Kyari
By Favour Ifeoluwa& Akinola Ajibade
The Chief Executive Officer, Nigerian National Petroleum Company Limited ( NNPCL), Mallam Mele Kolo Kyari says the company has not made a Kobo from its pipeline, which is between Warri and Benin since 2001.
He said the company, as a result of this,has been redundant for the past 22 years.
Kyari, who confirmed this development during a session with Senators, expressed regrets over the problems rocking the nation's oil sector.
He lamented that the company had not been able to pump oil through pipeline from Warri to Benin in 22 years, stressing that over 5,000 kilometres oil pipelines in the country are not working, due to vandalism.
Speaking Kyari during an interactive session with the Senate Committee on Petroleum (Downstream), Kyari added that the vandalism carried out on over 5,000 kilometers of oil pipelines by vandals across the country has become a national calamity.
He promised that the nation’s four ailing refineries would resume operation soon, adding that 10 million litres of oil was lost to pipeline vandalism.
He said: “Over 5,000 kilometres oil pipelines in the country are not working. As a result of pipeline vandalism, 10 million litres of oil were lost from volume pumped from Aba to Enugu at a time.

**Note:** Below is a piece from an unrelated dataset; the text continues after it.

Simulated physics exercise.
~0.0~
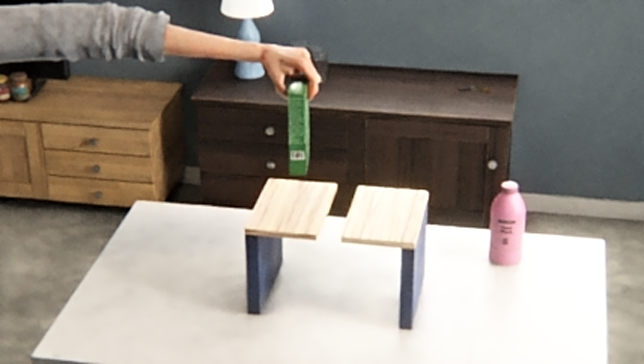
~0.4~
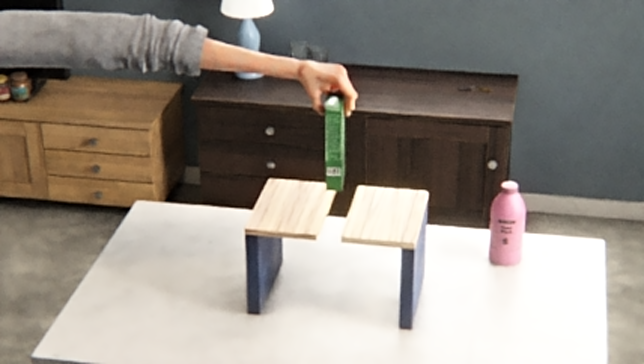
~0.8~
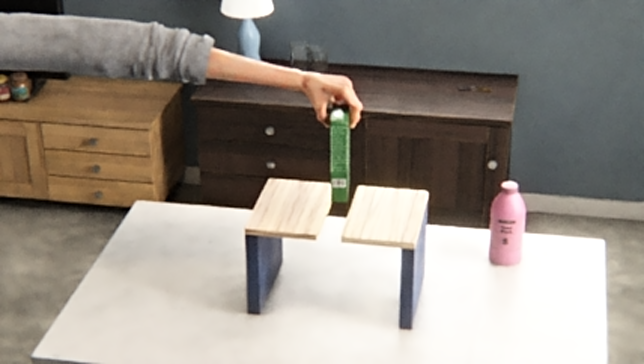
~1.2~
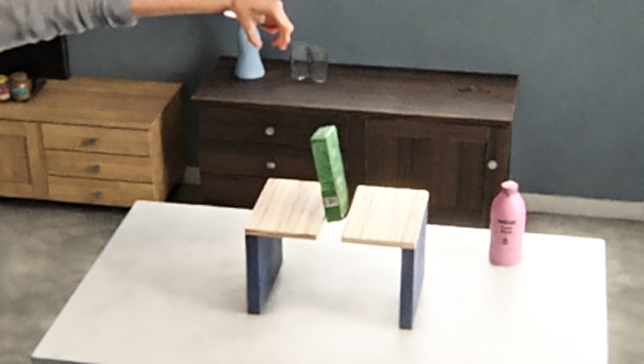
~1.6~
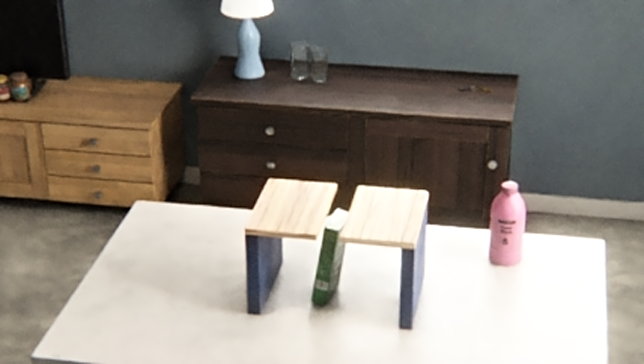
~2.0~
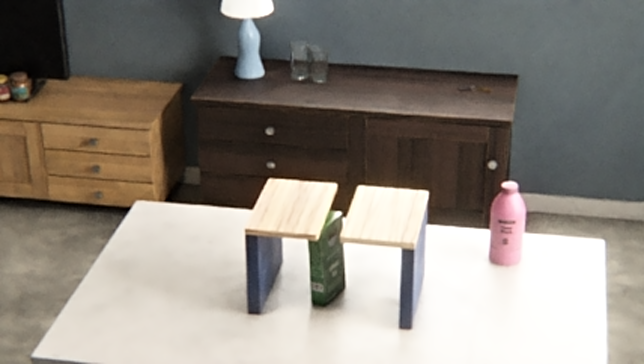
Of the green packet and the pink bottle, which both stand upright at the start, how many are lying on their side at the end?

“The company has been unable to pump oil from Warri to Benin within the last 22 years and can not connect to Ore .
“There is no amount of security measures that had not been taken to curb the crime without success, which to us in NNPCL, is substantially a national calamity.”
The company is embarking on massive replacement of the pipelines, which, aside being vandalised, are old and obsolete.

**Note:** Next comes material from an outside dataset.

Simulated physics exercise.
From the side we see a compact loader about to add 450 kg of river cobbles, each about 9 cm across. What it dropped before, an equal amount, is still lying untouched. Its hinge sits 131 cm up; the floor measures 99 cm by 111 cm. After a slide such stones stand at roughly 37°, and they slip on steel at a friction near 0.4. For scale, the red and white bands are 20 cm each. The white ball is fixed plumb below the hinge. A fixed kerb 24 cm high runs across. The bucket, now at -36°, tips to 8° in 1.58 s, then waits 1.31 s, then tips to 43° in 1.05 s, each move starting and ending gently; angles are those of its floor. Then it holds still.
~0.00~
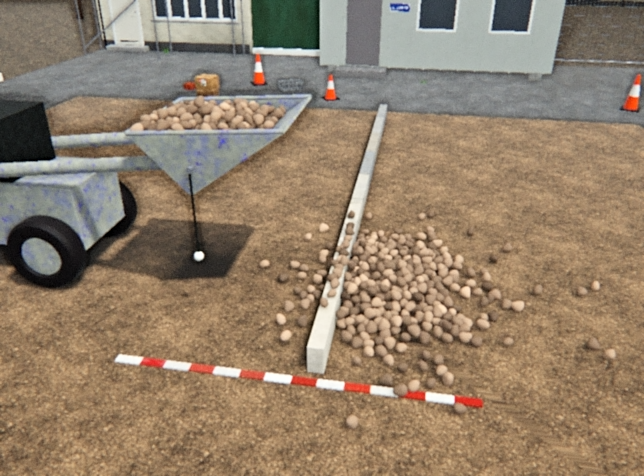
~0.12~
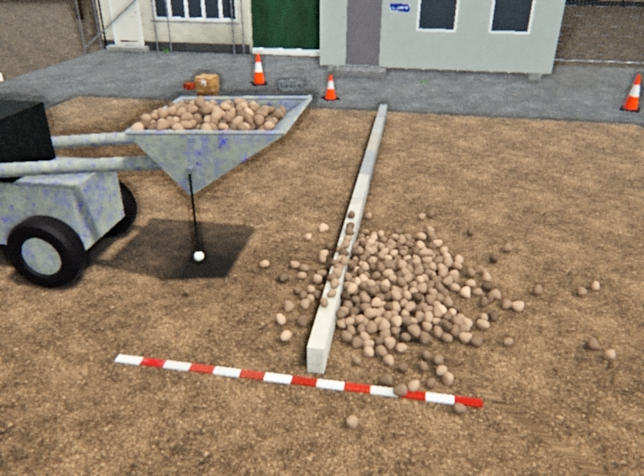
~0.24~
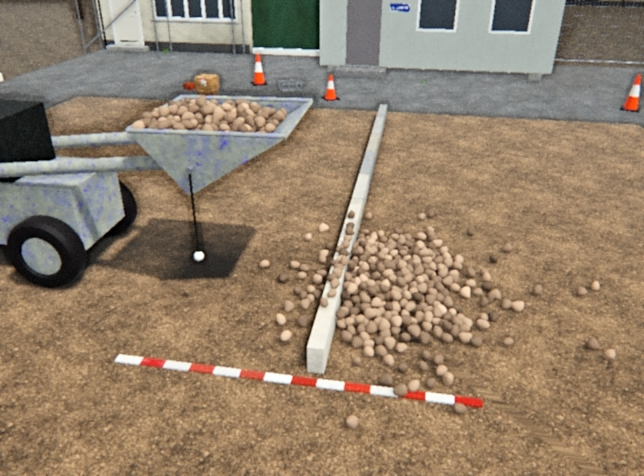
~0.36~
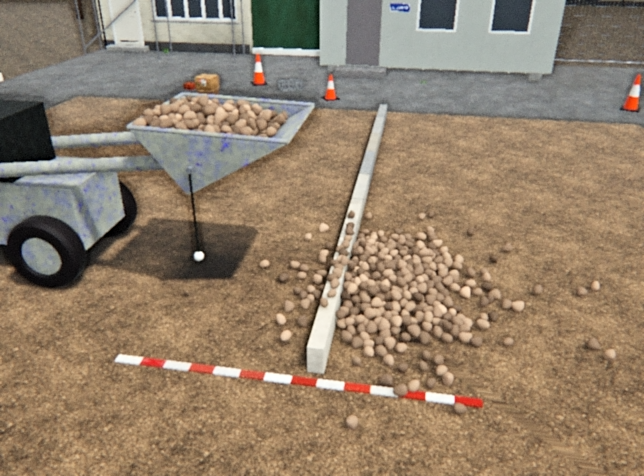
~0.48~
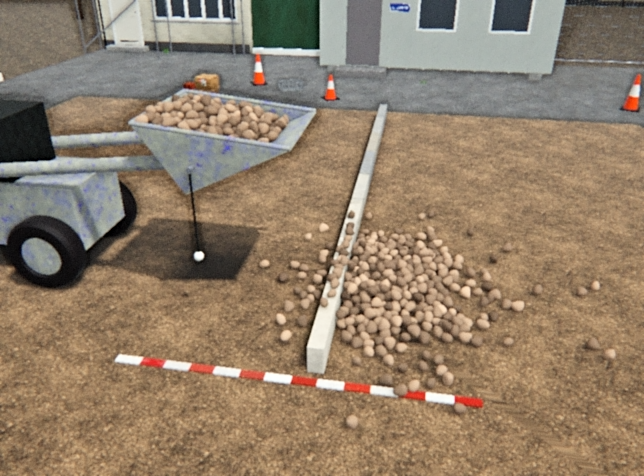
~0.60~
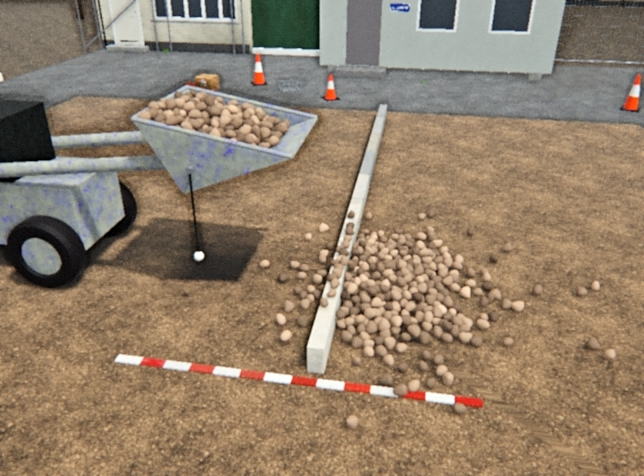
A loader's grey, blue-flecked metal bucket, heaped with brownish stones at left, tilts slowly and slightly, its right-hand lip dipping a little as the stones shift gently within it. The camera stays still, looking down across a brown dirt yard towards pale buildings, a green door and orange cones. A pale kerb, a pile of similar stones mostly to its right, and a red-and-white striped strip all remain motionless.
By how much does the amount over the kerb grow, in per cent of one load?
Some 6 per cent is added.
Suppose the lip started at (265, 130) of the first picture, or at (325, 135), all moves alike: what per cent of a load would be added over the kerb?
First some 0, then 45 per cent.
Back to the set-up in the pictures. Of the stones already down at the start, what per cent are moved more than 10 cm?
Roughly 5 per cent of them.
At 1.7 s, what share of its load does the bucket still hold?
Roughly 100 per cent is still inside.
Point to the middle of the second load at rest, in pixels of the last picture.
Near (305, 269).
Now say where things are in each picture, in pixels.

He explained further to the committee that deregulation of the oil sector and, in particular, subsidy removal carried out in May this year has turned NNPCL into a profitable company .
He added that while 67 million litres of oil was consumed per day during the era of subsidy regime, average of 55 million litres are being consumed on daily basis now, just as the problem of smuggling the product across border, has become things of the past .
In their remarks, the Chairman of the committee, Senator Ifeanyi Ubah (APC Anambra South) and other members, said that proper dissection of challenges facing the sector would be better made in a retreat.
Senator Seriake Dickson (PDP Bayelsa West) told the NNPCL boss to look critically into the surveillance security contract the company is operating as regards non inclusion of some oil producing areas .
He said: “Some local governments in Bayelsa State like Sagbama where i come from are not covered by the contract with attendant consequences.”